GLASGOW.- Sullivan+Strumpf shared that a major new exhibition from Ramesh Mario Nithiyendran, Idols of Mud and Water, was opened on Friday evening, November 24, 2023, at Scotlands leading and largest international contemporary art space, Tramway, Glasgow, continuing until April 21, 2024.
Ramesh Mario Nithiyendrans most significant international commission to date, and his first institutional solo exhibition in the UK and Europe, Idols of Mud and Water re-imagines Tramways pre-eminent 1,200 sqm T2 gallery into an immersive theatrical environment populated with hundreds of his unique multi-limbed fertility, guardian, protector, joker, and warrior figures.
Representative of Hindu gods, whose avatars manifest in colourful, hybrid, human-animal forms, the artists anti-monuments vary dramatically in scale and materiality, from a terracotta army of 97 smaller sculptures nestled within an improvised, makeshift architectural temple structure, to larger scale bronze and ceramic pieces, and an omnipresent multi-limbed guardian figure made from cob (mud and straw) that extends to the rafters of the ceiling.

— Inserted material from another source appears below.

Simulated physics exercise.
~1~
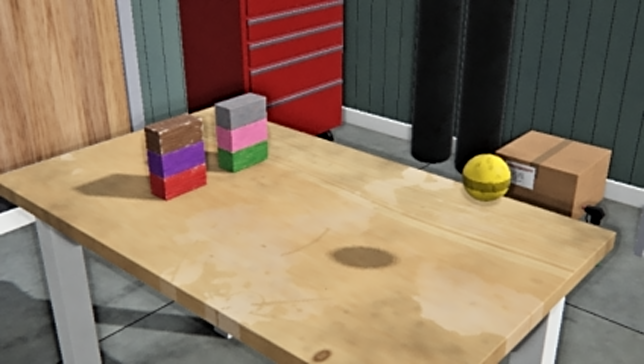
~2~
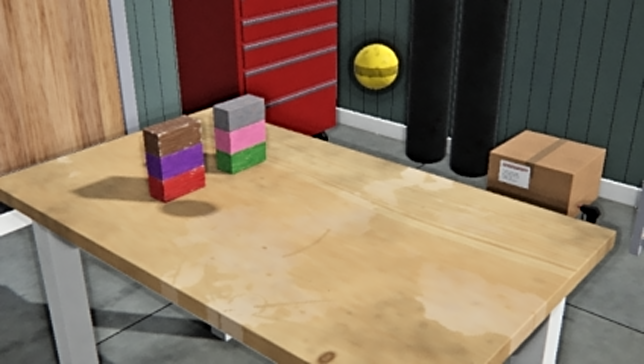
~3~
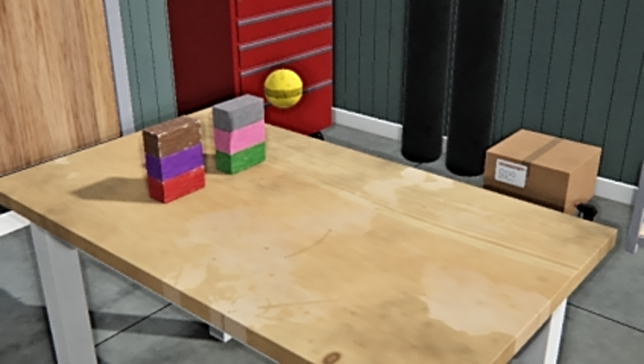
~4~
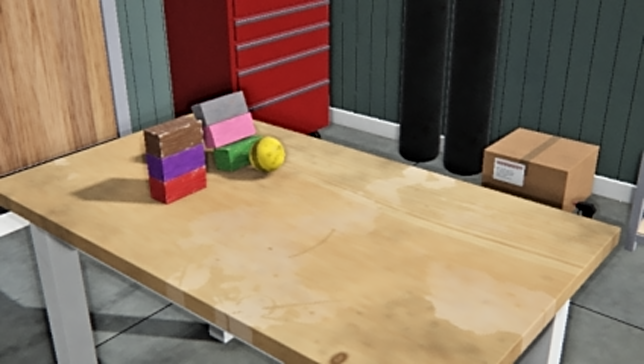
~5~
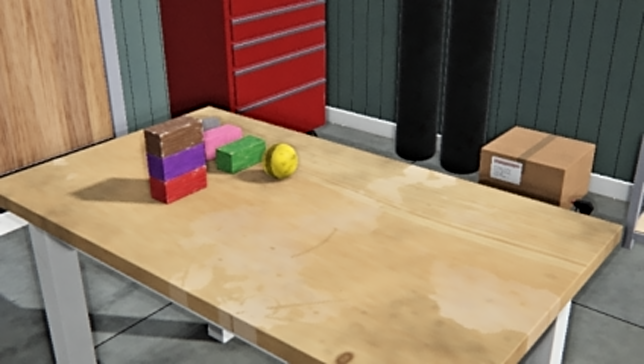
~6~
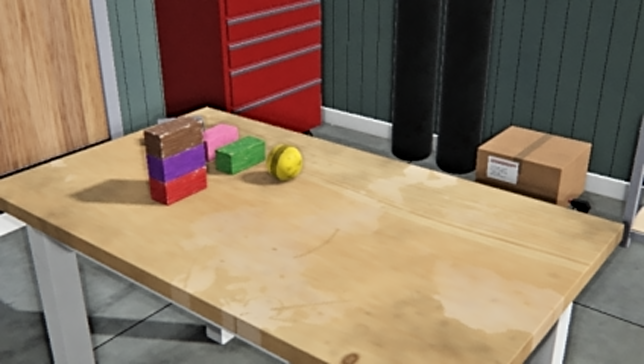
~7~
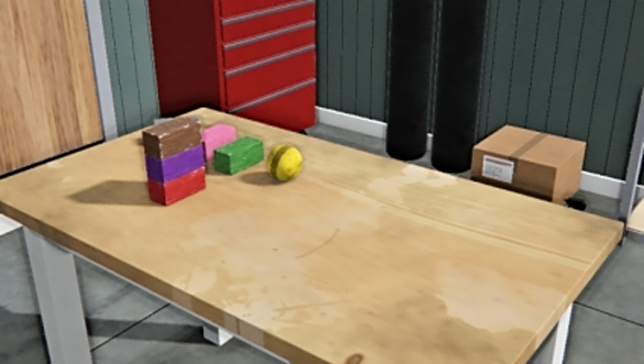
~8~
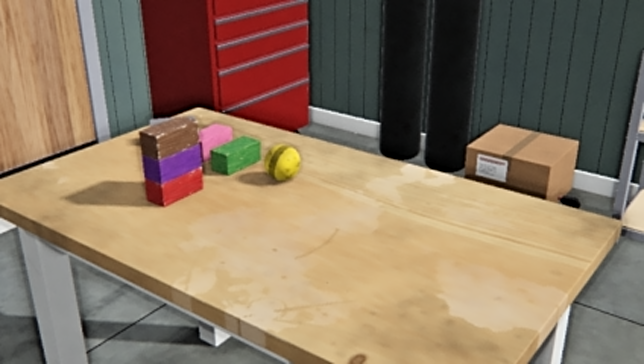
In a workshop with a red tool chest and a cardboard box behind a wooden table, two stacks of three coloured blocks stand close together near the table's far left corner. A yellow ball flies in from the right, crosses leftward above the tabletop and drops toward the right-hand stack. It strikes that stack, and the grey and pink blocks tilt left and topple behind the other stack, while the green block shifts slightly. The ball edges back right and settles beside the green block. The brown, purple and red stack still stands upright.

Smoke, water, mud, and light present as characters in their own right, bringing a kinetic pulse to the narrative and evoking the feeling that visitors are entering a ruin or a space of dreams and divinations, simultaneously apocalyptic and optimistic. In Idols of Mud and Water Tramway becomes, in the artists words, a buzzing mythological playground in which queer politics, anthropomorphism, monumentality and popular culture combine to create new, speculative mythologies.
Speaking in Glasgow on Friday, Nithiyendran commented that, the exhibition is not only my largest installation to date, but also the most technically and conceptually ambitious. Synthesising water and movement into my sculptural work has been brewing for some time and feels particularly exciting and urgent. It's also exciting to position my work in the context of the UK and particularly, Glasgow. The installation was made between Sydney and Scotland and has inspired new thinking when it comes to my considerations of regionally specific narratives."
More than six months in the making, Nithiyendrans monumental body is underscored by an expansive narrative around elemental forces. From the symbolic cultural and mythological meanings ascribed to floods and natural disasters, to global debates on the impacts of climate change, and the growing fluidity across genders, races, belief systems and even species, that underpins the artists vision.
Idols of Mud and Water has been commissioned by Tramway and is supported by Creative Australia, Creative Scotland, and the Henry Moore Institute.
Back home in Australia, Sullivan+Strumpf look forward to presenting Nithiyendrans latest works at Melbourne Art Fair in February 2024, and in a major solo exhibition at their Sydney gallery in July 2024.
The Gallery will also present a fresh series of Nithiyendrans sculptures at Art Basel Hong Kong in March 2024.